For the employer this means constantly checking and validating a potential candidate’s references while for the contractor it means time spent updating their CV and sending off applications. Smart contracts promise to make this tedious process a thing of the past. A smart contract can store personal information - such as previous experience, degrees, skills etc – and because this information is on blockchain it can’t be tampered with.

Furthermore, it’s possible to speed up the onboarding process – time which could be spent working on the project - because tax obligations and labour agreements can be integrated into a smart contract as a matter of course.  
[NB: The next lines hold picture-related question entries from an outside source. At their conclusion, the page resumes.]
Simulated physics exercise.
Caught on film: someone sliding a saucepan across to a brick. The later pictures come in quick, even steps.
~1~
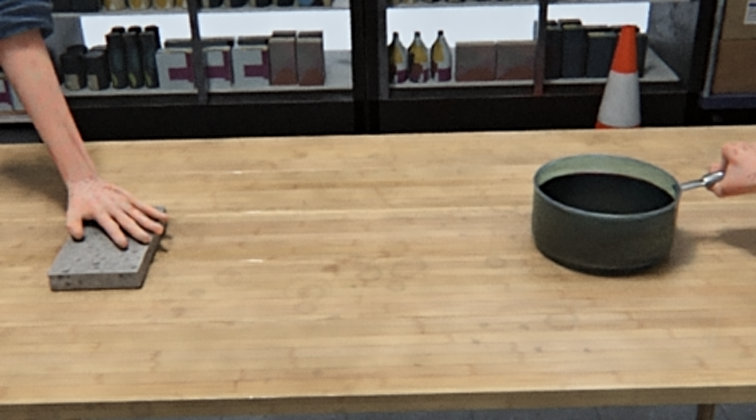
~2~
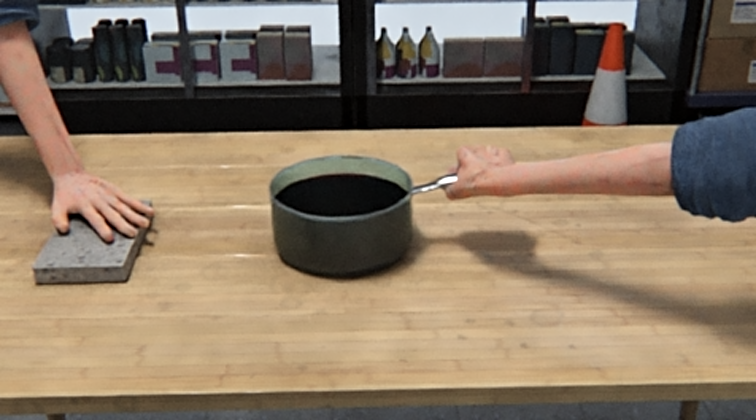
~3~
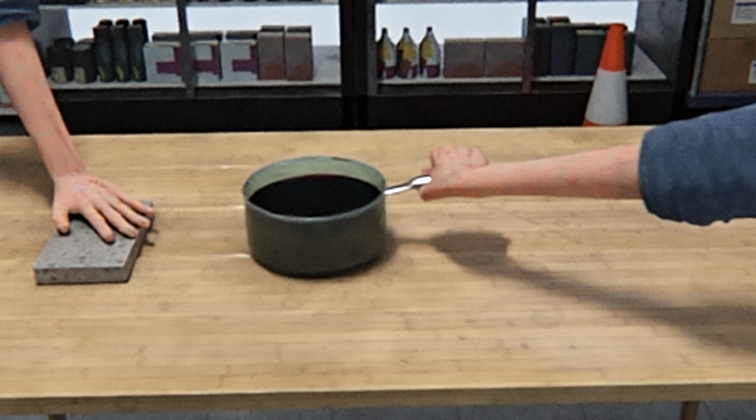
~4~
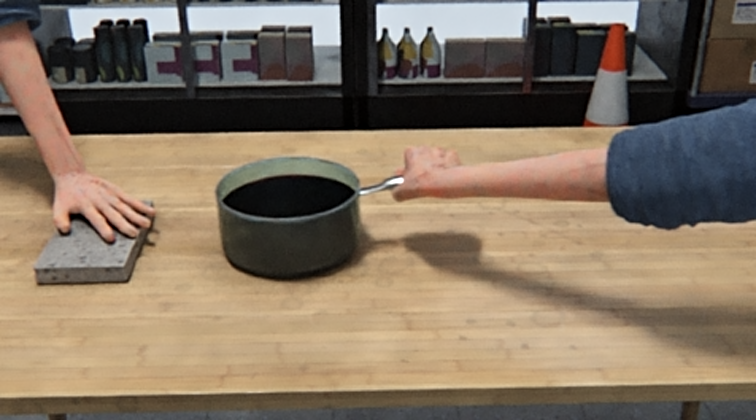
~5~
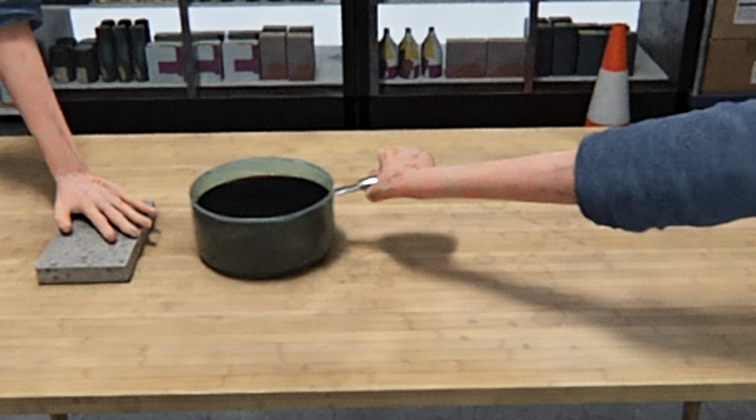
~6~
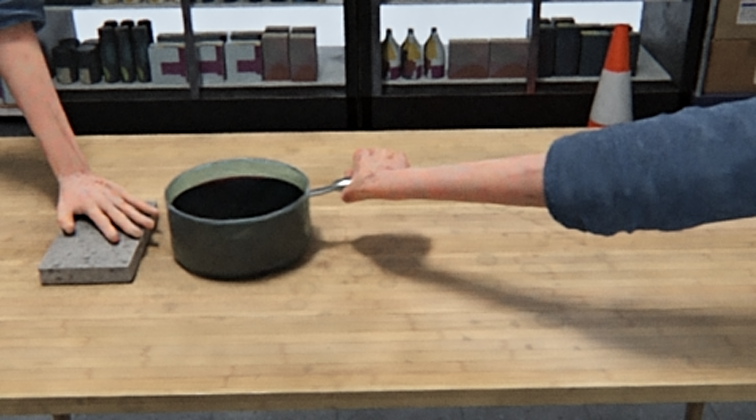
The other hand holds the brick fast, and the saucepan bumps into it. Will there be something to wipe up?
At the stop the saucepan loses some.
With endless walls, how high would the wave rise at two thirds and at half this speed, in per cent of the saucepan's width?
In turn 15 and 15 per cent.
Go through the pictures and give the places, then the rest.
At rest; saucepan (604, 212) about two thirds full; brick (112, 246), in the first picture.
Under way; saucepan about two thirds full, surface at (342, 202), in the second picture.
Moved on by about 25 px; saucepan (316, 214) about two thirds full, in the third picture.
Moved on by about 25 px; saucepan about two thirds full, surface at (289, 204), in the fourth picture.
Moved on by about 25 px; saucepan (264, 215) about two thirds full, in the fifth picture.
Moved on by about 25 px; saucepan about two thirds full, surface at (239, 205); brick (103, 240), in the sixth picture.
Soon after, the saucepan meets the brick.
Later, the grape juice surges up the wall; some has gone over its rim.
In the end, the saucepan stands at the brick; some has gone over its rim.
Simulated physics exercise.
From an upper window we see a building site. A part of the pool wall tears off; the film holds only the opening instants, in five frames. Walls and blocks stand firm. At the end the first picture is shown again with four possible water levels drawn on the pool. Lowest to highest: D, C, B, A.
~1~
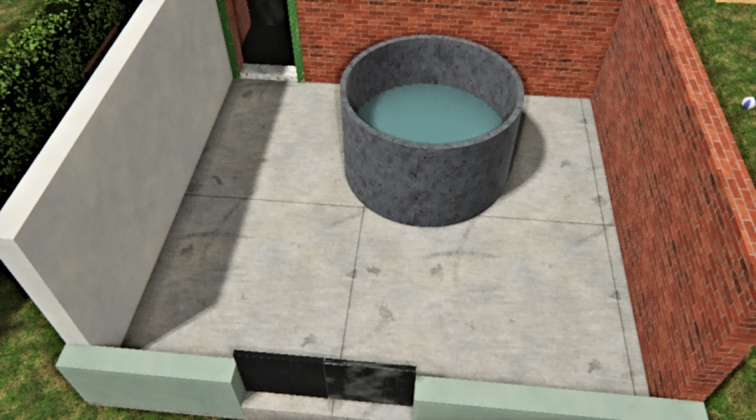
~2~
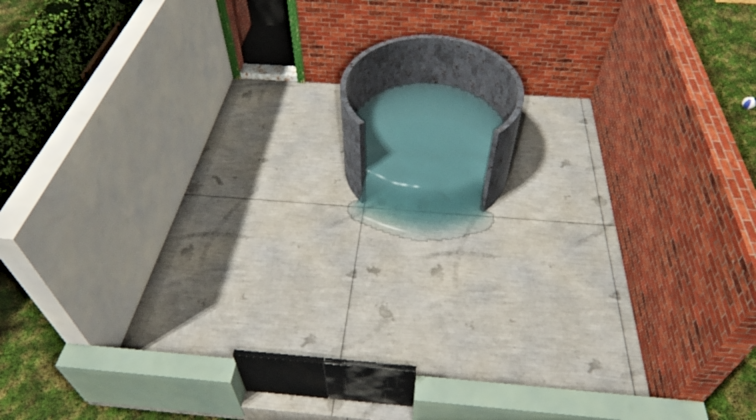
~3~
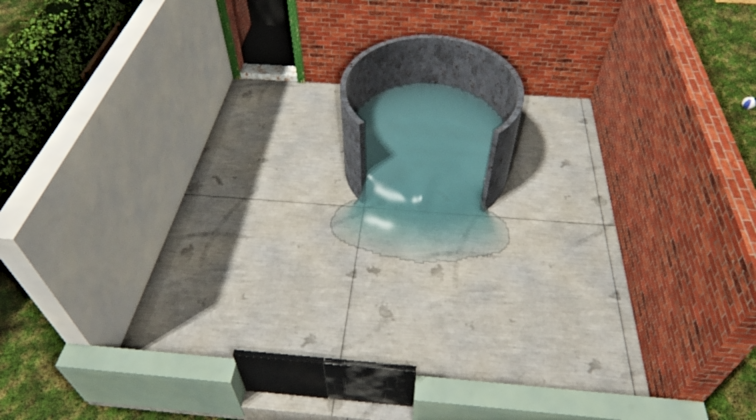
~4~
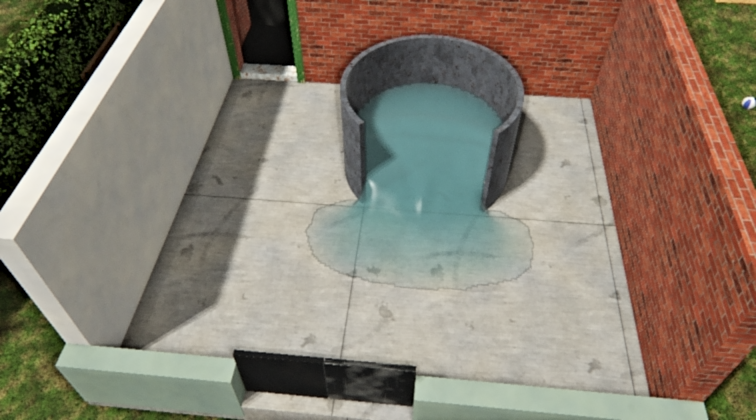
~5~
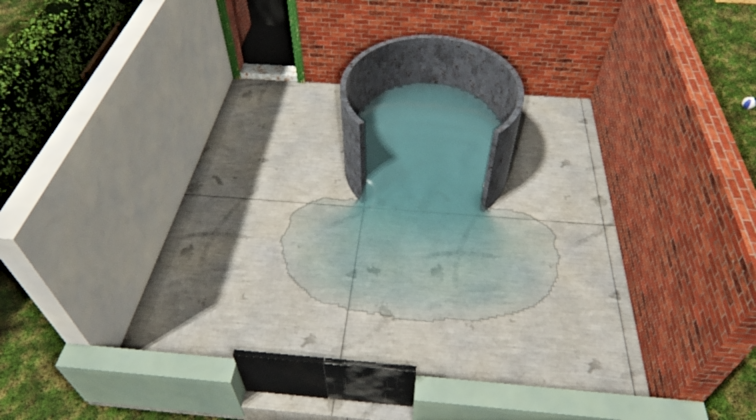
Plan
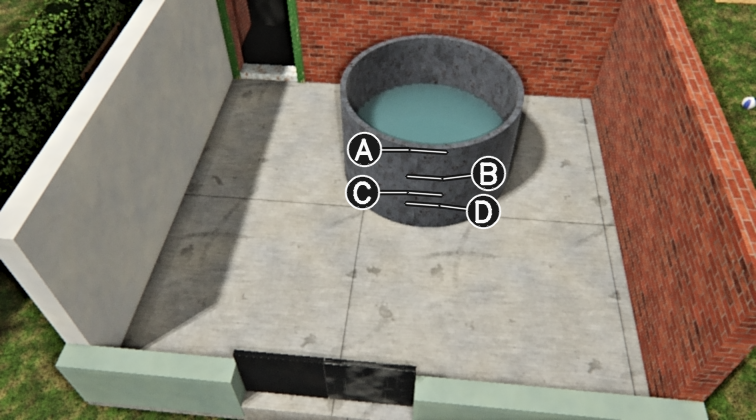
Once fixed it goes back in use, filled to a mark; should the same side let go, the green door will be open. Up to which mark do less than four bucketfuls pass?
Choose C.
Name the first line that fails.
That would be B.
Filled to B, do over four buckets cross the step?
Yes.
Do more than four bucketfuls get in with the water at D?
No, not at all.
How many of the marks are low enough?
Two of them.
In white, A at (427, 151); B at (425, 177); C at (424, 193); D at (423, 204); from the bottom up D, C, B, A.
With A, dozens of bucketfuls pour in.
With B, about 11 bucketfuls get in.
With C, a splash gets over, under a bucket.
With D, nothing gets over.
Nor are benefits restricted to the employer. There are benefits for the contractor too. For example, remuneration could be embedded into the smart contract so that each time a milestone is reached, it automatically triggers payment rather than having to wait potentially months for payment.

Servicebit is one company which is set to roll-out a service for the IT recruitment sector which uses blockchain technology. However other uses for the technology are emerging too.

Last year research from CompTIA found that 16% of companies had purchased blockchain-enabled tools, while 22% were developing tools using blockchain and another 24% said they were exploring the technology.

The UN is currently using blockchain across 16 agencies, including the World Food Program to help refugees purchase food with only an eye scan as well as the Office for the Coordination of Humanitarian Affairs for improving donor financing, securing and monitoring supply chains, and data protection.

Microsoft and Accenture also recently announced a partnership to use blockchain technology to provide a legal form of identification for 1.1 billion people worldwide as part of the global public-private partnership ID2020.

While it’s easy to dismiss blockchain because of the hype around cryptocurrency, there’s no doubt the secure peer-to-peer technology is set to have a profound impact not just on streamlining the digital supply chain in the IT industry but across many different sectors over the coming years.